According to the surveyed workers, the first priority of the government should be to control the cost of living or increase the daily minimum wage.
Thanavath said the workers understood the difficulties of business operators, so they wanted a solution to the cost of living issue instead of wage rises.
The workers were also afraid of changing their jobs, as 48 per cent found it difficult to get alternative jobs.
Meanwhile, Thanavath said uncertainty in the formation of the new government after the election could hurt the Thai economy, particularly in drawing foreign investment.
If Thailand does not get a new government soon, its economic growth may slide to 3.5 per cent in the latter half of this year, down from the centre’s estimate of 4 per cent. This could directly affect low-income workers, as they may be able to work fewer hours or there could be layoffs if economic activities decline. This will again increase their debt burden.

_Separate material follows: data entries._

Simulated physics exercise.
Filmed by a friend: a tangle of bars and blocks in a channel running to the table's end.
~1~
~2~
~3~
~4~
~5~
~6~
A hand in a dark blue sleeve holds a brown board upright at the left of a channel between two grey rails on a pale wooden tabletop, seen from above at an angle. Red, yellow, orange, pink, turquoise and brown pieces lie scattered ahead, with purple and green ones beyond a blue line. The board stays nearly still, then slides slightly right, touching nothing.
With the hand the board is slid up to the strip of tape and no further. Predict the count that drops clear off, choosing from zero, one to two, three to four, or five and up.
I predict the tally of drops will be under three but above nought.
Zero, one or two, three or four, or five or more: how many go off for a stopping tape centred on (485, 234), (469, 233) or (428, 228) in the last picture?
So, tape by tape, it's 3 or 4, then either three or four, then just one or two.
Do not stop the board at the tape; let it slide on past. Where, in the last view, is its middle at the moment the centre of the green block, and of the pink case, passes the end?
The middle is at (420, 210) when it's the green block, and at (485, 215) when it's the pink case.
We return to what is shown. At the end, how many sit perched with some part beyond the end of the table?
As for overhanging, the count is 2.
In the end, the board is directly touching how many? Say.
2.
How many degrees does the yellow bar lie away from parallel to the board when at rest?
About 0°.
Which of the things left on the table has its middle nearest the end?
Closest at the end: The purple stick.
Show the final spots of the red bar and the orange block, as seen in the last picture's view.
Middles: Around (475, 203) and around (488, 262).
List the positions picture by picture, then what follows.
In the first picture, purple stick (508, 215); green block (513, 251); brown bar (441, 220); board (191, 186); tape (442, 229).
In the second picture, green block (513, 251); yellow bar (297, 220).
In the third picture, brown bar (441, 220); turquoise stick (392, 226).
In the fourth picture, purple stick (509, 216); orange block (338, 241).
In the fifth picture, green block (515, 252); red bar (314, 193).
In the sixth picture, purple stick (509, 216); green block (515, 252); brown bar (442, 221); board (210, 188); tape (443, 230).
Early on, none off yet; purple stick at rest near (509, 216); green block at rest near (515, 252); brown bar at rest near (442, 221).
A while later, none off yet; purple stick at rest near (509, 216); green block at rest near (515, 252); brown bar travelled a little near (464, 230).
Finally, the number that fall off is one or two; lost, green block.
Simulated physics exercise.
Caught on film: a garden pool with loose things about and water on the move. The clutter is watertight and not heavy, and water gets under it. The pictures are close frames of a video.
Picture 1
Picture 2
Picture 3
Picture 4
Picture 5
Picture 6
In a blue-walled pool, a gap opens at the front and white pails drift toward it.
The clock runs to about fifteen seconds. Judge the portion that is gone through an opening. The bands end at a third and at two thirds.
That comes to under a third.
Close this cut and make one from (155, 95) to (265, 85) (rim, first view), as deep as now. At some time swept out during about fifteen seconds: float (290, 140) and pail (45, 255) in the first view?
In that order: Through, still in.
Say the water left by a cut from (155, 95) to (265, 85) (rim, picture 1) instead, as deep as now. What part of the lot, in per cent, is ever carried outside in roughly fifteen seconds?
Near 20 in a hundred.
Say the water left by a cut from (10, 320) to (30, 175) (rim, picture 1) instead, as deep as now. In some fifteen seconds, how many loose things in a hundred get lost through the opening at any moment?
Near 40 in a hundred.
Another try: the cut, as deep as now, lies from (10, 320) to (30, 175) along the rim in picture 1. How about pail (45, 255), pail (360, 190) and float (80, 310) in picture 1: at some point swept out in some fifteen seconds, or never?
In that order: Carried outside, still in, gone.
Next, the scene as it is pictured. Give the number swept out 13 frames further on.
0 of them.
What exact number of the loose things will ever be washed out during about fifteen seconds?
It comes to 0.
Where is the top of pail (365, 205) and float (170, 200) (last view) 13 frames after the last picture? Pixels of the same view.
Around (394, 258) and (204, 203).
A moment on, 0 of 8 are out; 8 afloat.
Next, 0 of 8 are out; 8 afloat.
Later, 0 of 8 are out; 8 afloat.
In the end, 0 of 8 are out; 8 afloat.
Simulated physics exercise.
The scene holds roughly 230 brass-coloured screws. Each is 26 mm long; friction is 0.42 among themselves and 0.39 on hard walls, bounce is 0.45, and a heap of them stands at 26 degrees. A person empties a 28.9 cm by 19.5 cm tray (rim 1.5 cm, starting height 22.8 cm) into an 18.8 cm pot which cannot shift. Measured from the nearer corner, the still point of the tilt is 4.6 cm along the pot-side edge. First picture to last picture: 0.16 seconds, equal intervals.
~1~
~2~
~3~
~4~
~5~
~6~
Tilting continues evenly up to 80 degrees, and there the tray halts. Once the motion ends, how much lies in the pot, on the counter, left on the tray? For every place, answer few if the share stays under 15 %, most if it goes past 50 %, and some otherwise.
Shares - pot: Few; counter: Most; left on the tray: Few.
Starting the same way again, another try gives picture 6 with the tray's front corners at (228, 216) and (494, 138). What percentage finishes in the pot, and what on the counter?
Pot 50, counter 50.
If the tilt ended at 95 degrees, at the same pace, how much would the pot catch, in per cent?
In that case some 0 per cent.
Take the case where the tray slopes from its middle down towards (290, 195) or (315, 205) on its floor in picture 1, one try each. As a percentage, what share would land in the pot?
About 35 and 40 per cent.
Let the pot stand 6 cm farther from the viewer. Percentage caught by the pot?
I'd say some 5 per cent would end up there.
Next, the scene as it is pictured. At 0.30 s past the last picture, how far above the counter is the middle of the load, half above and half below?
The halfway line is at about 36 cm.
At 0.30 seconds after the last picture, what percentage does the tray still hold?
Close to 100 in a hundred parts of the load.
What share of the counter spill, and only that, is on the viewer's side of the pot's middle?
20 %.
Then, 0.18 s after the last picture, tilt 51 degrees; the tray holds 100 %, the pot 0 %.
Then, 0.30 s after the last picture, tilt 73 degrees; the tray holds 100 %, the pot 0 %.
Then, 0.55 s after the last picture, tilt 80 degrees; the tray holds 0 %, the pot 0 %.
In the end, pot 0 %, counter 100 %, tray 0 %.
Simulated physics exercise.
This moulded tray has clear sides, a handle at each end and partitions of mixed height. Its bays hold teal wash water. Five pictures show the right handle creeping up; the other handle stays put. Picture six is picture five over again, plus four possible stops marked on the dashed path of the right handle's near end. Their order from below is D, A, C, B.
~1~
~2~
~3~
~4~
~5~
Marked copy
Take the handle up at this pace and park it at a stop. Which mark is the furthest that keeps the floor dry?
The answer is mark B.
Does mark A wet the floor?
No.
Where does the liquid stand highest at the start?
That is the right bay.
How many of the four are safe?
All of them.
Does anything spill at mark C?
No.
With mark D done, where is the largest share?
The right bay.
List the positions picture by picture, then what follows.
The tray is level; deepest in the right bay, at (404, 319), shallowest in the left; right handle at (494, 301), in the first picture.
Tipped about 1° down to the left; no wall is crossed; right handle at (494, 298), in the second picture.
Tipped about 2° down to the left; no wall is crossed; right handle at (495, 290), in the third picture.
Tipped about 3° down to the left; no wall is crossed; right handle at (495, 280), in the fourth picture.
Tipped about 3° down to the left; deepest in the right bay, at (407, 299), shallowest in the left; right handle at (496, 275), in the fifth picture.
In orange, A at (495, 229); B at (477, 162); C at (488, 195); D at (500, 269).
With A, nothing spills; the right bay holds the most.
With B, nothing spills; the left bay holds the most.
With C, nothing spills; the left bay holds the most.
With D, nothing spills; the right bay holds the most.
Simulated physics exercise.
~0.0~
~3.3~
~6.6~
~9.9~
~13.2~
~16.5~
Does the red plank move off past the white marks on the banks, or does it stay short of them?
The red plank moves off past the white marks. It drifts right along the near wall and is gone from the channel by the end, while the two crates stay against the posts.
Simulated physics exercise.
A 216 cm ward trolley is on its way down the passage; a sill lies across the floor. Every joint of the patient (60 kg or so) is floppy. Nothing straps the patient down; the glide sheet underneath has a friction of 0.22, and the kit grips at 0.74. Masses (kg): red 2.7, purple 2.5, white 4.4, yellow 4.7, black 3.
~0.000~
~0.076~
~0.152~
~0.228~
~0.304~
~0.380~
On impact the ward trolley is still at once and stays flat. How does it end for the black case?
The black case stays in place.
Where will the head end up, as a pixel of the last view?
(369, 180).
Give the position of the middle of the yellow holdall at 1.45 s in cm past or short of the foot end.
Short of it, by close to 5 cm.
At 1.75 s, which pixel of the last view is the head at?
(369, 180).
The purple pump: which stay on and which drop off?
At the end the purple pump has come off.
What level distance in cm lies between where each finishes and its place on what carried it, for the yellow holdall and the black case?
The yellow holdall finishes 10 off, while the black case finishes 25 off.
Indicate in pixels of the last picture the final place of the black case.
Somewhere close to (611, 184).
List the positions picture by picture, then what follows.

“It depends on how soon the [new] government will be formed. The economy may grow 3.5 to 3.6 per cent. We believe the formal debt system is mature. They [workers] may go for more informal borrowings,” Thanavath said.
He urged the speeding up of government spending to stimulate economic activities and not let the economy worsen during the political vacuum.
Measures to depreciate the baht in order to push exports and promote local tourism could help the economy, he said, emphasising that these measures would bring overall benefits, not only for low-income earners.